The new assessment will demonstrate what candidates know about teaching foundational skills “in not just one way, in other ways,” Wood said, noting that it would allow for the integration of vocabulary instruction and best practices for teaching English learners.
Research has long demonstrated that systematic, explicit instruction is the most effective way to help children learn how to read words. But some university professors have pushed back against what they see as a one-size-fits-all approach.
At other institutions, instructors are in the process of overhauling their courses.

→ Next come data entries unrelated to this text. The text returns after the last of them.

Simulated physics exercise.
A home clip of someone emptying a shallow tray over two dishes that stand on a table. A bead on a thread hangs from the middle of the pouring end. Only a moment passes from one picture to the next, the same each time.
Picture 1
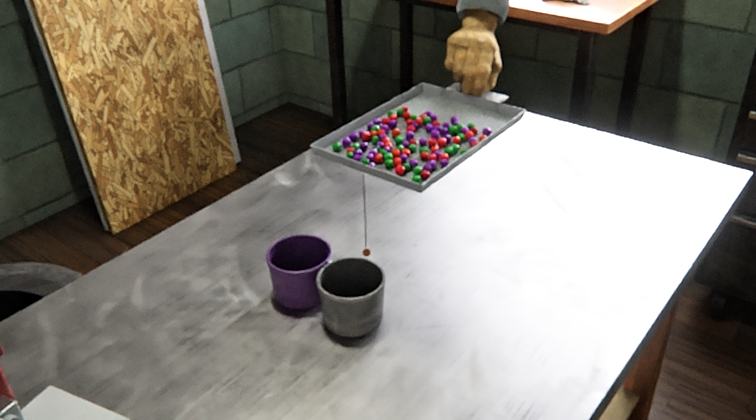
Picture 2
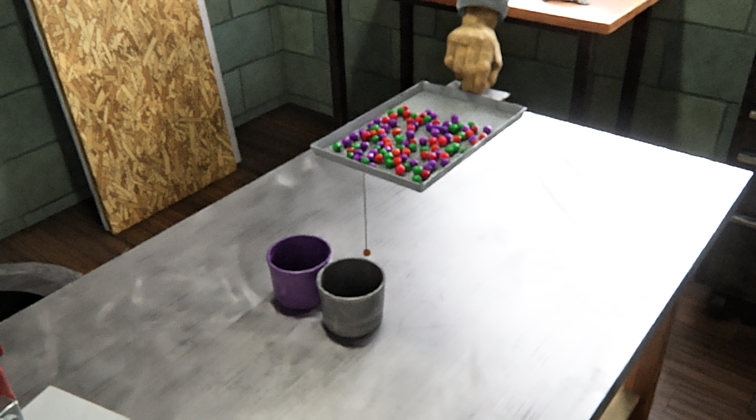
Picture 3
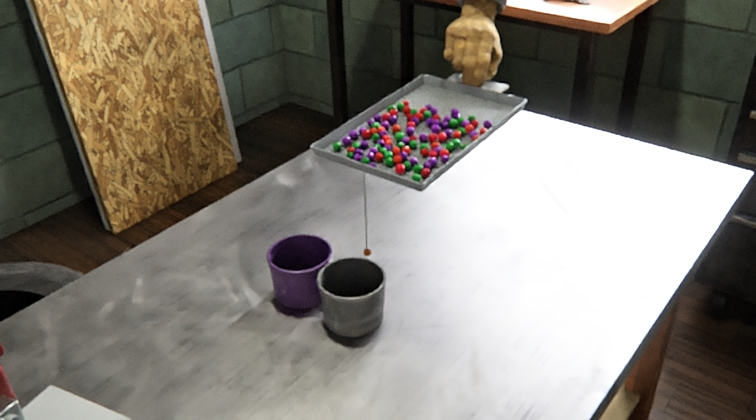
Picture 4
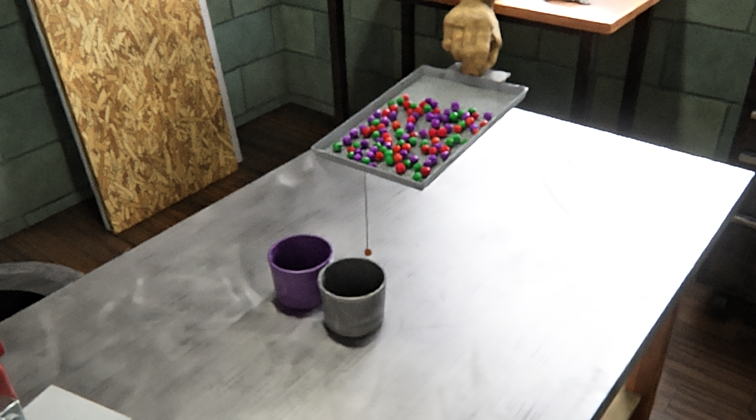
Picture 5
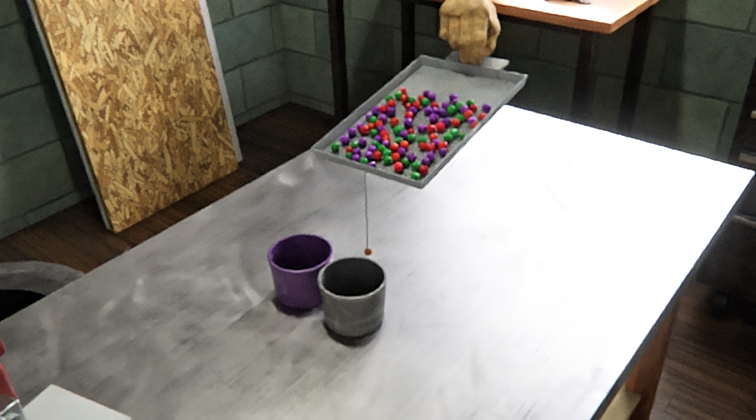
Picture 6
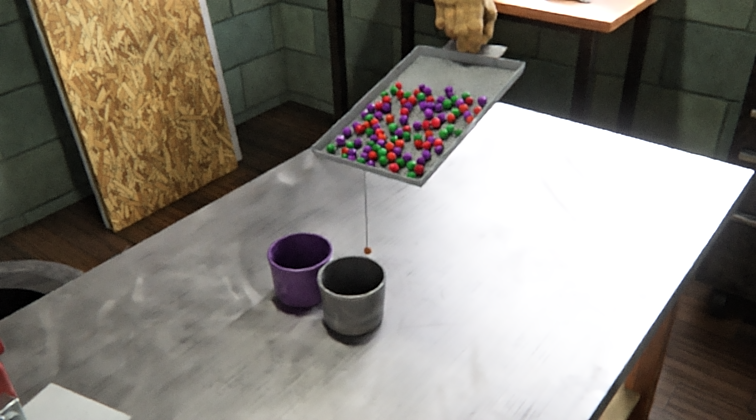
A shallow grey tray of red, green and purple beads is held by a hand above a grey metal table, seen from above in a room with green block walls. A purple pot and a dark grey pot stand side by side below, near a small reddish bead hanging on a thread. The hand gradually raises the tray's far end, and the beads shift slightly within it.
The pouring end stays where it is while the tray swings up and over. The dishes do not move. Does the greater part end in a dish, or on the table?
They take the larger part between them.
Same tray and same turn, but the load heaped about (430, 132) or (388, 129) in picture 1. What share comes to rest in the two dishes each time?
In turn 80 and 90 in a hundred.
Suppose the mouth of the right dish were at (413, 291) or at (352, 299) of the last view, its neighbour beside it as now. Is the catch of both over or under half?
One: Under half. Two: Less than half.
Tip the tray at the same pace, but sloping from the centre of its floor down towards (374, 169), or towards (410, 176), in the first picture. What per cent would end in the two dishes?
First some 60, then 10 per cent.
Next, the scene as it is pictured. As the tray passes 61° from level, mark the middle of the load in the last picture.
At about (349, 151).
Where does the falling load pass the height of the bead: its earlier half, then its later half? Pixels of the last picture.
First near (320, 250), later near (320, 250).
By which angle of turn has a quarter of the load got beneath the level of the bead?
Around 75° of tilt.
Just after the last frame, tray tipped steeply; the larger part on the tray; just a few in the right dish; about a tenth in the left dish; about a tenth in the air.
A moment on, tray tipped right over; just a few on the tray; roughly a quarter in the right dish; roughly half in the left dish; about a tenth outside both; about a tenth in the air.
Further on, tray tipped past a quarter turn; roughly a third in the right dish; roughly half in the left dish; about a tenth outside both.
When it is over, tray tipped past a quarter turn; roughly a third in the right dish; roughly half in the left dish; about a tenth outside both.
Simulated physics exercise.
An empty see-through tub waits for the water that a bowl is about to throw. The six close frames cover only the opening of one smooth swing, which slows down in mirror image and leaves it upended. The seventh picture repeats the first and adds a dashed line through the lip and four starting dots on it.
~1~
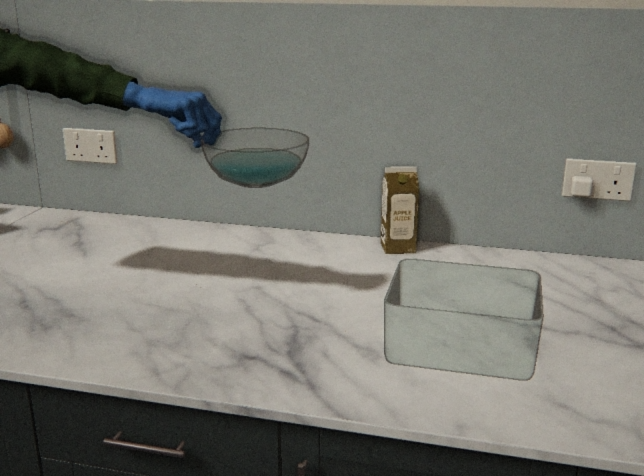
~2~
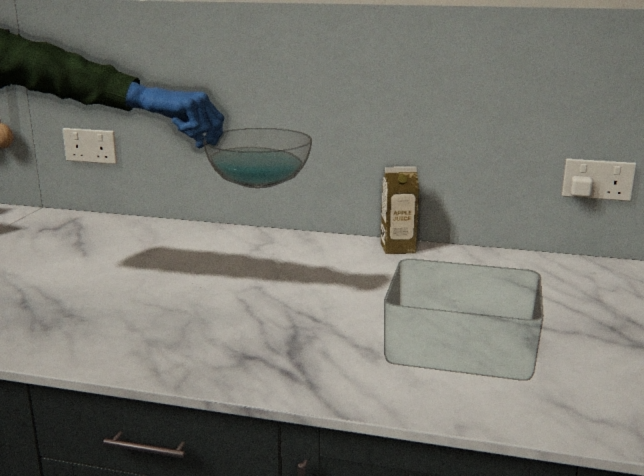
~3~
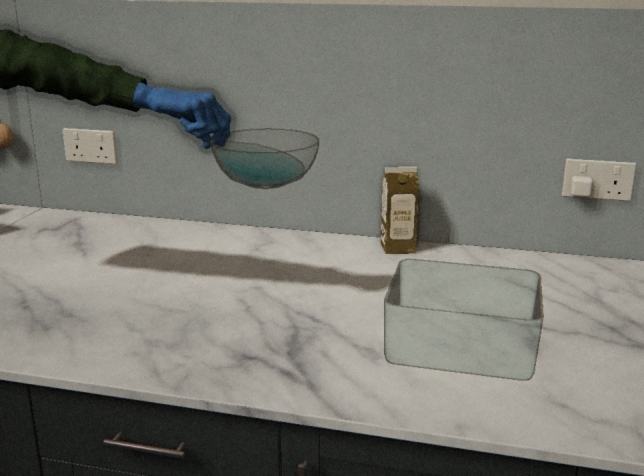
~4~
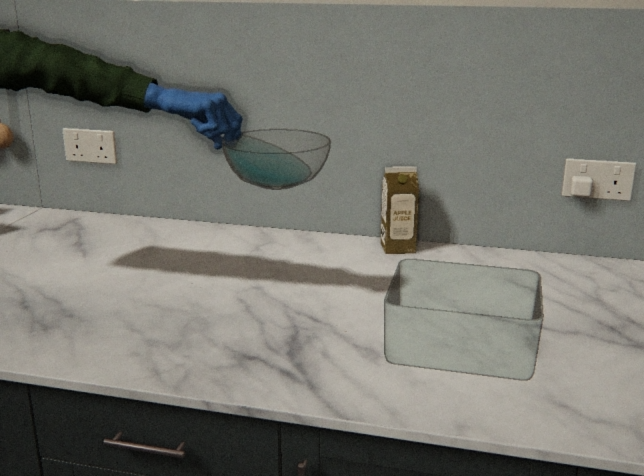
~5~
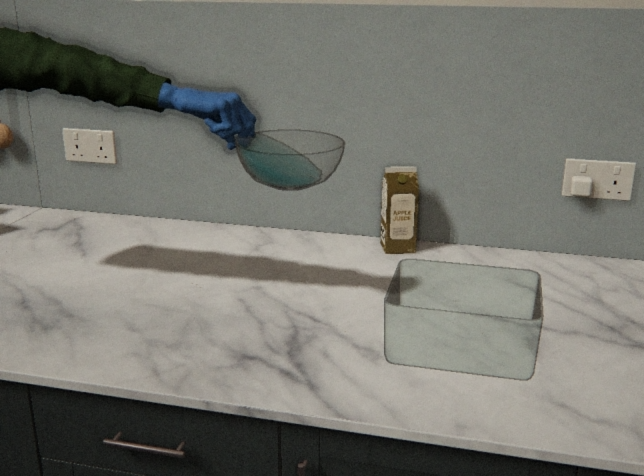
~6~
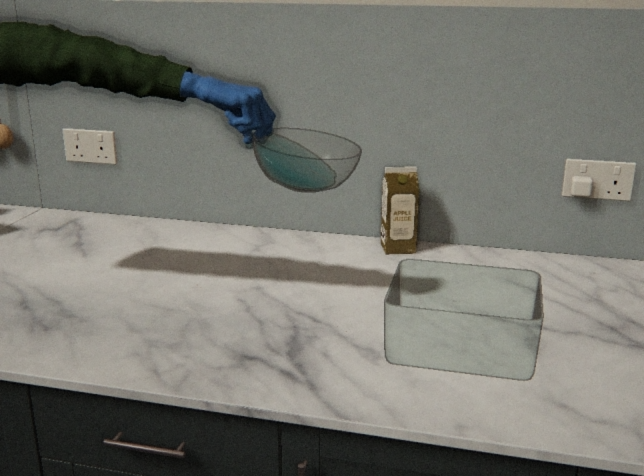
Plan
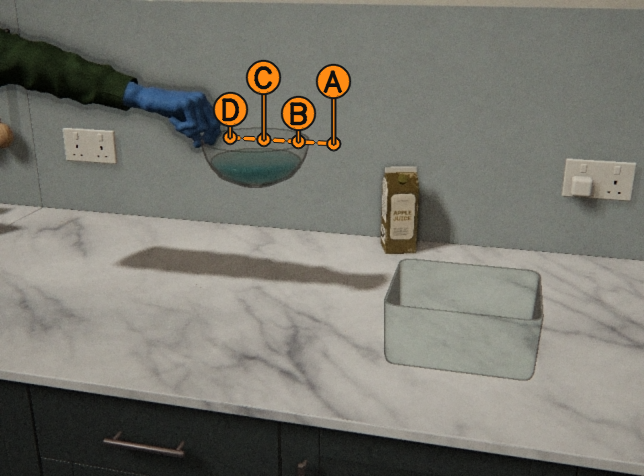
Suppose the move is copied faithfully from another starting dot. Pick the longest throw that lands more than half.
Place C.
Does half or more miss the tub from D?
Yes, that goes wrong.
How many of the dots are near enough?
Three of them.
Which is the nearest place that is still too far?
Here it is place D.
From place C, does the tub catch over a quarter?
Yes.
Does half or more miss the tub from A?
No.
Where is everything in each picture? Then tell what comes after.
Upright, lip at (306, 142); tub from (384, 360) to (534, 379); nothing has left yet.
Upright, lip at (308, 142); nothing has left yet.
Upright, lip at (316, 142); nothing has left yet.
Upright, lip at (328, 143); nothing has left yet.
Upright, lip at (342, 145); water is over the rim, down to (238, 138).
Tipped about 8°, lip at (359, 152); water is over the rim, down to (251, 145).
On the marked copy, A at (333, 143); B at (298, 141); C at (263, 139); D at (230, 137).
For place A, about 83 % lands in the tub, 8 % falls short and 8 % goes beside or beyond.
For place B, about 83 % lands in the tub, 14 % falls short and 3 % goes beside or beyond.
For place C, about 64 % lands in the tub, 29 % falls short and 7 % goes beside or beyond.
For place D, about 35 % lands in the tub, 60 % falls short and 5 % goes beside or beyond.
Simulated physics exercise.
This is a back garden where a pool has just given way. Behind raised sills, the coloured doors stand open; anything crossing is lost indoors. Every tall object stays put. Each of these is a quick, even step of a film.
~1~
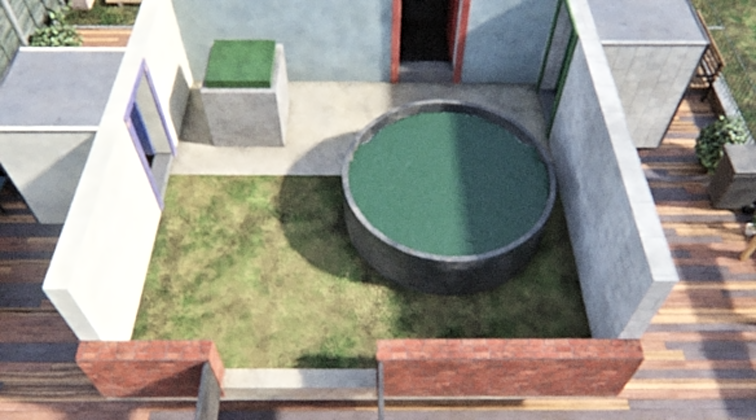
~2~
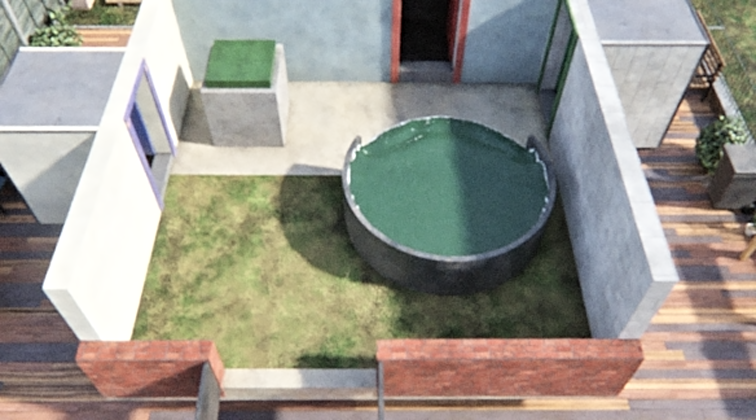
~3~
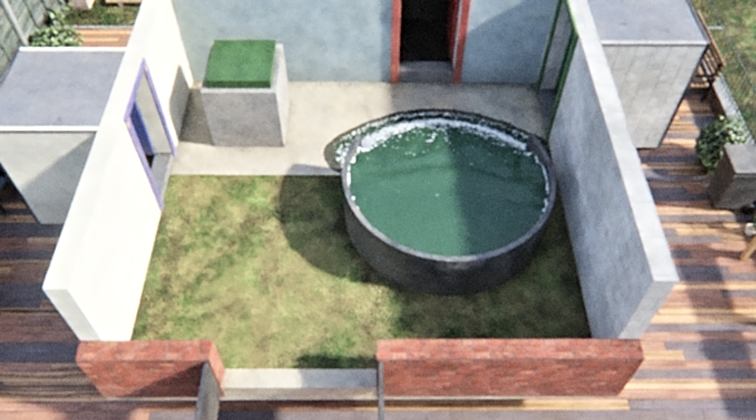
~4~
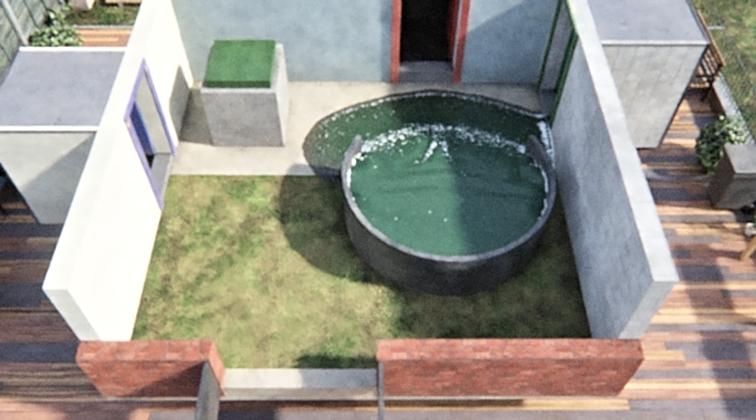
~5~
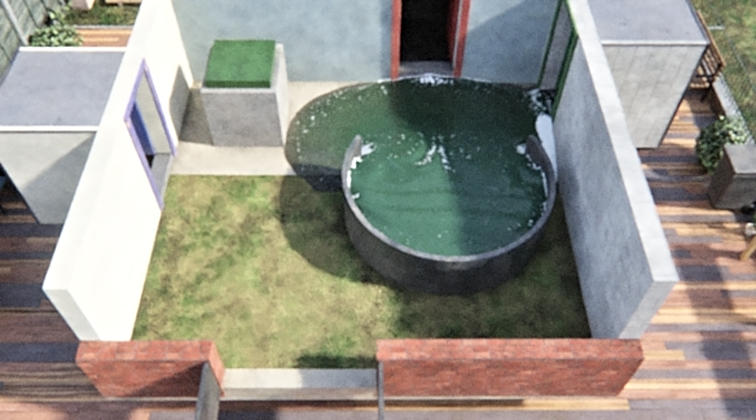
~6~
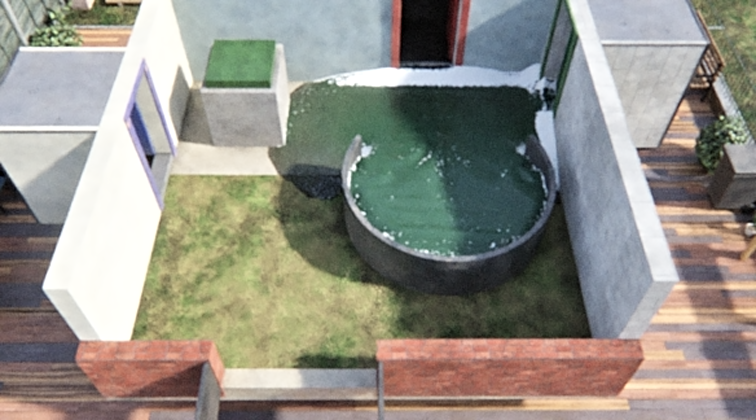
In a walled back garden, green water pours from the round tank's far side across the paving.
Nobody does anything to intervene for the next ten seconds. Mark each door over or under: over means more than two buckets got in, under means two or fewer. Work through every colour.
Blue door - under, red door - over, green door - over.
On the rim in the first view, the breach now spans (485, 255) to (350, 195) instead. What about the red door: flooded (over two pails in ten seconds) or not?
The red one stays within it.
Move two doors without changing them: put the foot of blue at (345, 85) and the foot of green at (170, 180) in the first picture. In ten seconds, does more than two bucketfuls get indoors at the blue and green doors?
Result - the blue door exceeds the limit while the green door stays within limits.
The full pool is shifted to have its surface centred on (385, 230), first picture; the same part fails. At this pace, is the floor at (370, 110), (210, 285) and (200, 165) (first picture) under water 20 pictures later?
First one gets inundated, next one gets inundated, last one gets inundated.
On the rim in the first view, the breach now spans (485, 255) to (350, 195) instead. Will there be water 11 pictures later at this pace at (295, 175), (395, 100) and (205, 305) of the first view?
In the order given: Untouched, untouched and swamped.
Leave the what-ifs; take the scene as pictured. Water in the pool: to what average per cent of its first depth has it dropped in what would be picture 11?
Roughly 54 per cent.
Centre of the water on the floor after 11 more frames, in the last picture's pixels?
I'd put my finger on (421, 151).
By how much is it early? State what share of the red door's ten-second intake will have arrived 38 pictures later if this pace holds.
Share by then: 100 in a hundred.
A moment on, water covers 35 % of the floor; the blue door not reached, the red door over two buckets in, the green door over two buckets in.
Next, water covers 45 % of the floor; the blue door wet at the sill, nothing in, the red door far over two buckets in, the green door far over two buckets in.
Then, water covers 70 % of the floor; the blue door wet at the sill, nothing in, the red door far over two buckets in, the green door far over two buckets in.
Later, water covers 100 % of the floor; the blue door wet at the sill, nothing in, the red door far over two buckets in, the green door far over two buckets in.
In the end, water covers 100 % of the floor; the blue door wet at the sill, nothing in, the red door far over two buckets in, the green door far over two buckets in.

A few years before the new standards were released, the LaFetra College of Education at the University of La Verne started to rethink how it approached teaching about dyslexia. The school brought in national experts and retooled its courses, said Madhuri.
“We thought it was going to be a brush-up on our skills, but it was a crash course,” she said. Faculty have continued revisions in light of the new literacy standards.
Still, she’s heard from colleagues at other universities who have told her they’re planning to tweak written course materials, but continue teaching as they have before. And she worries that it may be difficult for many colleges to fit the deep dive on early literacy practices that the standards require into one or two semesters.
Madhuri would like to see the new performance-based assessment align closely with the standards, which she thinks are rigorous and supportive of evidence-based practice.
“There will be no tears shed now that the RICA is gone,” she said.